Son las 8.10 h de la mañana y el tren no ha recorrido ni solo un centímetro de la estación de Zamora, a diferencia de sus pasajeros, que resignados a esperar, deambulan de un lado para otro. Acumula un retraso —expresión con la que convivimos quienes optamos por la fórmula ferroviaria— de una hora, y cada minuto cae a plomo en los relojes.

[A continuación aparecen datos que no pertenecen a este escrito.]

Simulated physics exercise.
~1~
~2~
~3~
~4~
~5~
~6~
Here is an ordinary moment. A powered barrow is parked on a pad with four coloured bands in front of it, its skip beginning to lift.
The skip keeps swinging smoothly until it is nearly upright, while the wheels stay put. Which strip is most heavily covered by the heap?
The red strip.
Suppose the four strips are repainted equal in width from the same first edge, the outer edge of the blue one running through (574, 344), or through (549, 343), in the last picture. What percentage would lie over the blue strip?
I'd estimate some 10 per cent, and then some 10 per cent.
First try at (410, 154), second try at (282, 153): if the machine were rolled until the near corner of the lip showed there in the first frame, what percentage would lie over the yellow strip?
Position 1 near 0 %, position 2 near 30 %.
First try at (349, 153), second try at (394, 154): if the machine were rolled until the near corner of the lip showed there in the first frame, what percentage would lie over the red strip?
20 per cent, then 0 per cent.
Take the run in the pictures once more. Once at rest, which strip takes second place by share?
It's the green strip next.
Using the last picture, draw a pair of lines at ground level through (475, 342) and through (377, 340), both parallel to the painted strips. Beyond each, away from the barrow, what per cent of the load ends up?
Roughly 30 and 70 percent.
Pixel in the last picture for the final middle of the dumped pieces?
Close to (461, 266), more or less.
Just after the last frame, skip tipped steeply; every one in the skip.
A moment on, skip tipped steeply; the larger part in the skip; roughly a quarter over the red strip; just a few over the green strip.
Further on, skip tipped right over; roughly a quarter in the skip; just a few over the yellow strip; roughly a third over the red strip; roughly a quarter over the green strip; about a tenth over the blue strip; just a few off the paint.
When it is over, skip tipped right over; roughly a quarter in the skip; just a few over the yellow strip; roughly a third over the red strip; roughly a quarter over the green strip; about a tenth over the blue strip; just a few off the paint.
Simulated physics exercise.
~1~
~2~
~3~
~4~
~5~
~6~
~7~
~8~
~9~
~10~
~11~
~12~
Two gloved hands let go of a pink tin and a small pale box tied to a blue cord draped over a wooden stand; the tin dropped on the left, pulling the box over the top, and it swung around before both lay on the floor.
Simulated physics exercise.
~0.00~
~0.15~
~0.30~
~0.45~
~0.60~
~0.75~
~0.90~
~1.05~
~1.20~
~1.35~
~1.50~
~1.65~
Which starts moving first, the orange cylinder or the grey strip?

Hace un año decidí mudarme con mi familia a Zamora. Podíamos haberlo hecho a Madrid y dejarnos atraer por su gravedad, pero la existencia de un tren que prometía conectarme con la capital en una hora y media inclinó definitivamente la balanza. Desde entonces el retroceso en los servicios de Renfe ha sido constante y manifiesto, y la reciente adopción de un sistema de tarifas “similar al de los aviones” —como me explicaba aquel día una interventora ante mi cara de asombro por ver desaparecida la prometedora “ida y vuelta” que se llevó también por delante el cambio gratuito de billete—, ha sido la gota que ha colmado el vaso.

No se trata de retener a las personas en las provincias emulando a las grandes ciudades mediante una creación esquizofrénica de aeropuertos, museos o universidades. Se trata de no vaciar la España vacía, permitiéndonos llenar sus trenes.